La risposta emergenziale, securitaria e demagogica, con cui si è risposto alle violenze subite da tempo da minorenni a Caivano (ma da quanti minorenni? In quante Caivano?), in un clima “tossico” e confinato-controllato-ignorato da tempo, testimonia la mancanza di respiro, volontà e capacità di intraprendere quei percorsi che hanno “l’infanzia in testa”. Il “decreto Caivano” documenta l’ignoranza di quanto sinora prodotto in termini di efficacia con interventi di accompagnamento che creano opportunità di (r)inserimento sociale “di singoli e formazioni sociali”. Gli interventi punitivi previsti (inasprimento dei provvedimenti carcerari per i minori, riduzione dell’età del daspo urbano, la custodia cautelare anche dei minorenni...) risultano inefficaci senza un accompagnamento educativo. Così come ipotizzare di ridurre l’abbandono scolastico con la pena fino a due anni di reclusione per i genitori: un abbandono che ancor prima dei figli è stato dei genitori e che quindi più che in carcere, entrambi, andrebbero (ri)accompagnati e sostenuti a scuola.

La genitorialità inizia prima della nascita del figlio, prima ancora del concepimento, e va costruita e modulata nel tempo, anche quando i figli sono adulti.

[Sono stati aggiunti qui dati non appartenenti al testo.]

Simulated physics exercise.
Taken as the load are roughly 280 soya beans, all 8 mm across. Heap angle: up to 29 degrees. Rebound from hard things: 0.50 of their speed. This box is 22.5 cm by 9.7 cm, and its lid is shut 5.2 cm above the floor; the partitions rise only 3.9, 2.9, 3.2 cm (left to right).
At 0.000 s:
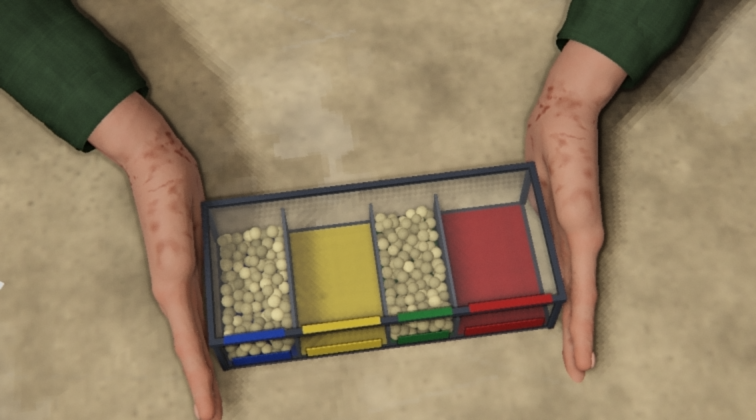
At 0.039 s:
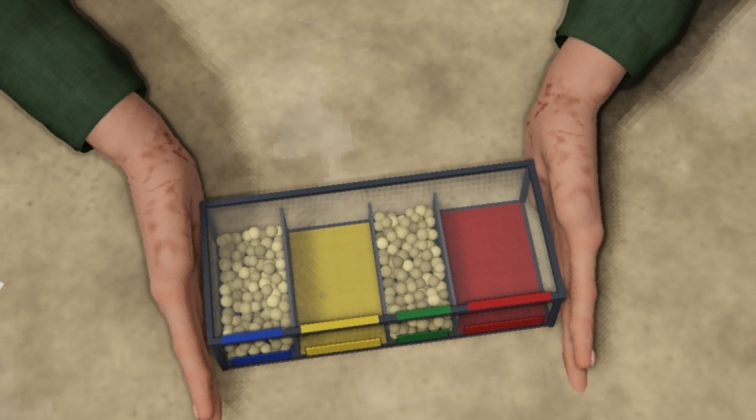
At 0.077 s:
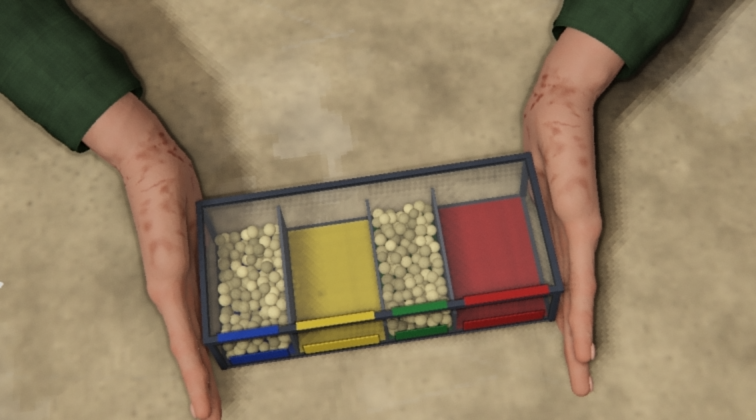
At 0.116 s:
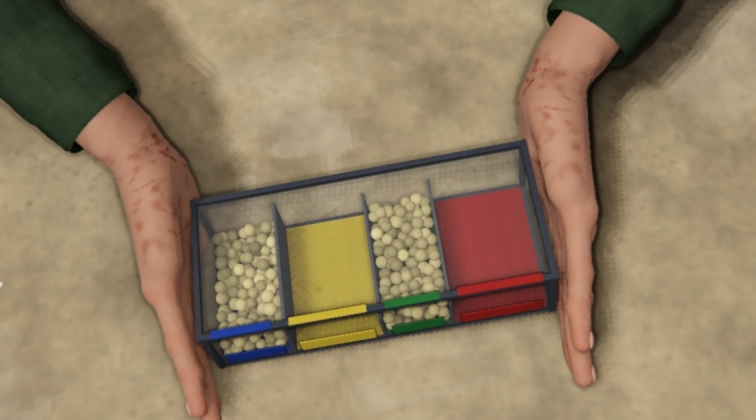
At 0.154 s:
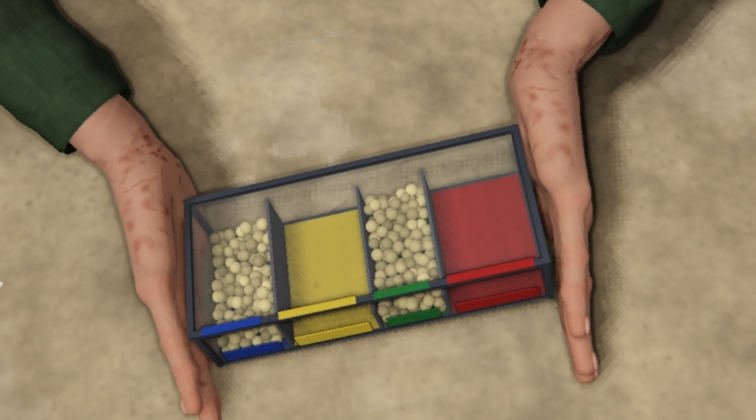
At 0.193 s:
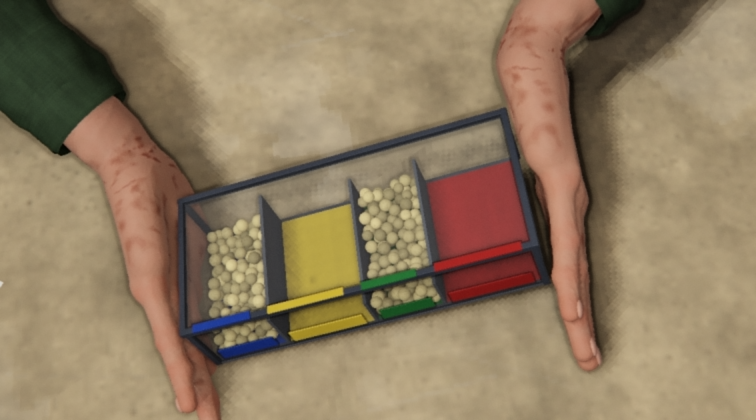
A clear, dark-edged box with four compartments sits between two open hands in green sleeves, seen from above on a mottled beige floor. Pale round beans fill the blue-marked compartment at far left and the green-marked one, while the yellow and red ones are empty. The hands tilt the box, slowly then faster, raising its right side as the right hand shifts up and leftward, the view staying still.
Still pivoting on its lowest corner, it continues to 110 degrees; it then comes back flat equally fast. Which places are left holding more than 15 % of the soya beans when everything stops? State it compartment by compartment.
Red: Misses the mark; blue: Passes the mark; green: Misses the mark; yellow: Passes the mark.
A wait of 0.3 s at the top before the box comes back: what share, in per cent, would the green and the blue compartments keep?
In per cent: Green 0; blue 75.
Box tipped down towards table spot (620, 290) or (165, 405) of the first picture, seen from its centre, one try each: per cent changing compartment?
The share comes to roughly 60 in a hundred, then roughly 45 in a hundred.
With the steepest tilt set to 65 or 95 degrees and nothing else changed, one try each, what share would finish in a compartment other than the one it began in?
Around 10 and 45 in a hundred, respectively.
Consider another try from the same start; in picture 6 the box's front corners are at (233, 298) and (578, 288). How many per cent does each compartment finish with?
The compartments end with red 55 per cent, blue 35 per cent, green 5 per cent and yellow 5 per cent.
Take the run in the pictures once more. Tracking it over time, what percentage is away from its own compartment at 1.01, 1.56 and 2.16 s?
Sequence: 25 / 50 / 50.
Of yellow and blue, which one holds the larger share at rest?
Go with blue, that one ends with more.
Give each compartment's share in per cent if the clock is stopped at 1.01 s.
It splits as red 0, blue 60, green 20 and yellow 15 percent.
Then, at 1.01 s, tilt 110 degrees; blue 60 %, green 20 %, yellow 15 %.
After 1.56 s, tilt 49 degrees; blue 75 %, yellow 20 %.
After 2.16 s, tilt 0 degrees; blue 75 %, yellow 20 %.
In the end, at 2.6 s, red 0 %, blue 75 %, green 0 %, yellow 20 %.
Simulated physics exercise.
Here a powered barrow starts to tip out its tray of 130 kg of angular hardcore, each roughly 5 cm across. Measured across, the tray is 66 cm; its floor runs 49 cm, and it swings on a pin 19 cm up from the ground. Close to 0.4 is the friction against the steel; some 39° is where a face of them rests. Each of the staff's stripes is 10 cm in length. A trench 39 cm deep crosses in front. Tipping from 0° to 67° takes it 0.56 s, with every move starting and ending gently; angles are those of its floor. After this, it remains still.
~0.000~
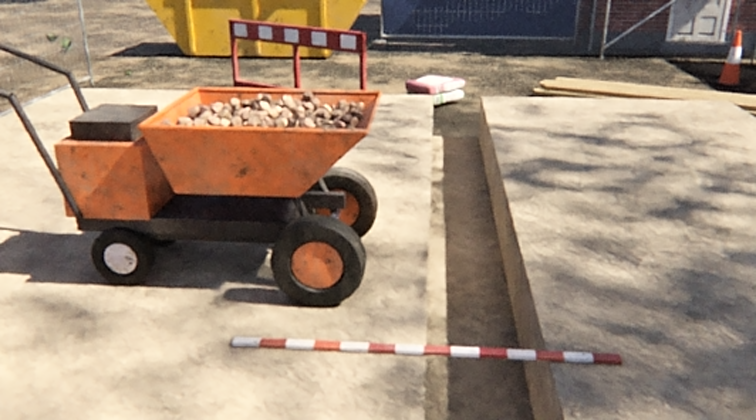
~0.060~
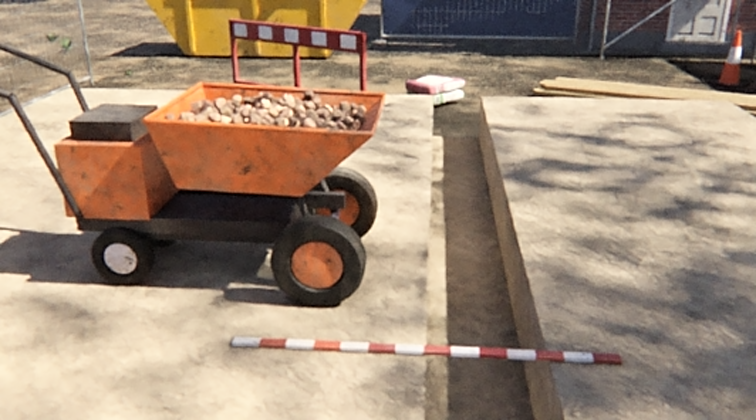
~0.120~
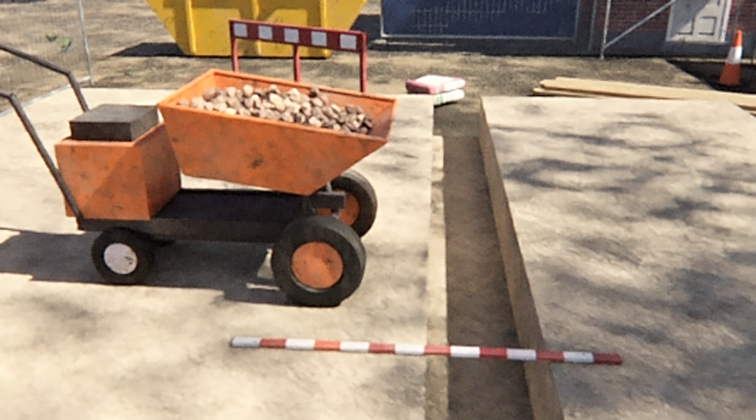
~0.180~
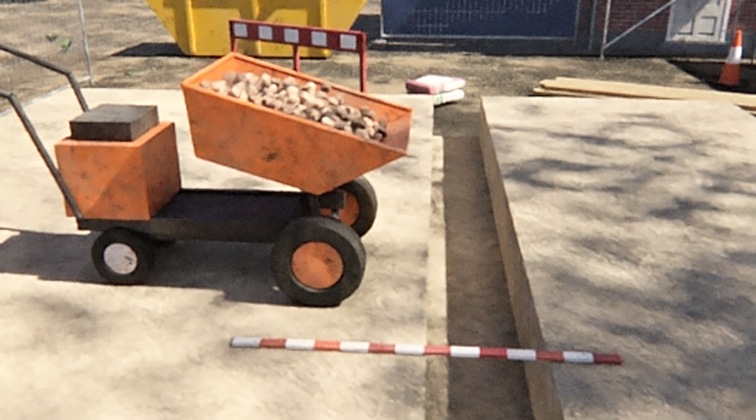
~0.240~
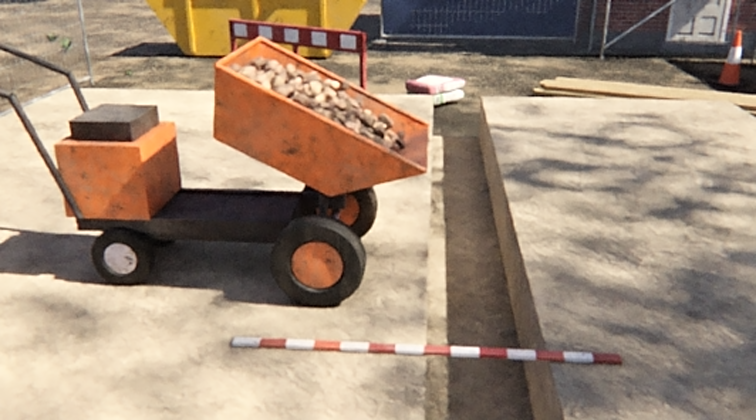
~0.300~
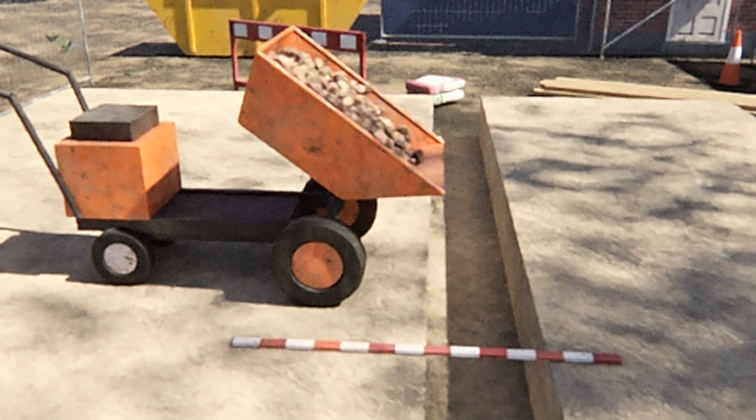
On a sunlit building site, an orange powered barrow stands beside a narrow trench with a red-and-white staff lying across it, and its tray of rubble tilts gently, then more steeply, its left end rising and its right-hand lip lowering.
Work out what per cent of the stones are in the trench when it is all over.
It comes to roughly 62 per cent.
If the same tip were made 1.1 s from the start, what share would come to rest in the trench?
Close to 90 per cent then.
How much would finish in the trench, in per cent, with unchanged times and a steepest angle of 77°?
Roughly 65%.
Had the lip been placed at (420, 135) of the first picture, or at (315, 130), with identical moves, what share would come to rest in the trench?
Roughly 30 per cent, then 95 per cent.
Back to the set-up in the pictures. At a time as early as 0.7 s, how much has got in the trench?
I'd say near 25 per cent at that time.
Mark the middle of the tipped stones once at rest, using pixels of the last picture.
Their middle lands near (510, 331).
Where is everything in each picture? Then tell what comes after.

Visioni controtendenza in un contesto in cui il “fluido” confonde valori e giustifica la negazione di diritti.

Essere “in testa” o “nella testa di” non basta, bisogna agire affinché l’infanzia sia “alla testa”, una neoavanguardia per la formazione dei singoli e della comunità.



BIBLIOGRAFIA

1. “Il mio indirizzo, di dove sono nato, me l’hanno ricordato ieri, in Comune: stavo richiedendo un certificato di residenza e a me è tornata in mente tutta l’infanzia”. El me indirìss, 1975 nell’album “Quelli che…”, testo di Enzo Jannacci, musica di Antonio Balducci, Edizioni musicali Impala/RCA.

2. Bonati M. Aspettando Godot. Ricerca e Pratica 2023; 39: 147-48.

3. Tamburlini G. I bambini in testa. Roma: Il Pensiero Scientifico, 2023.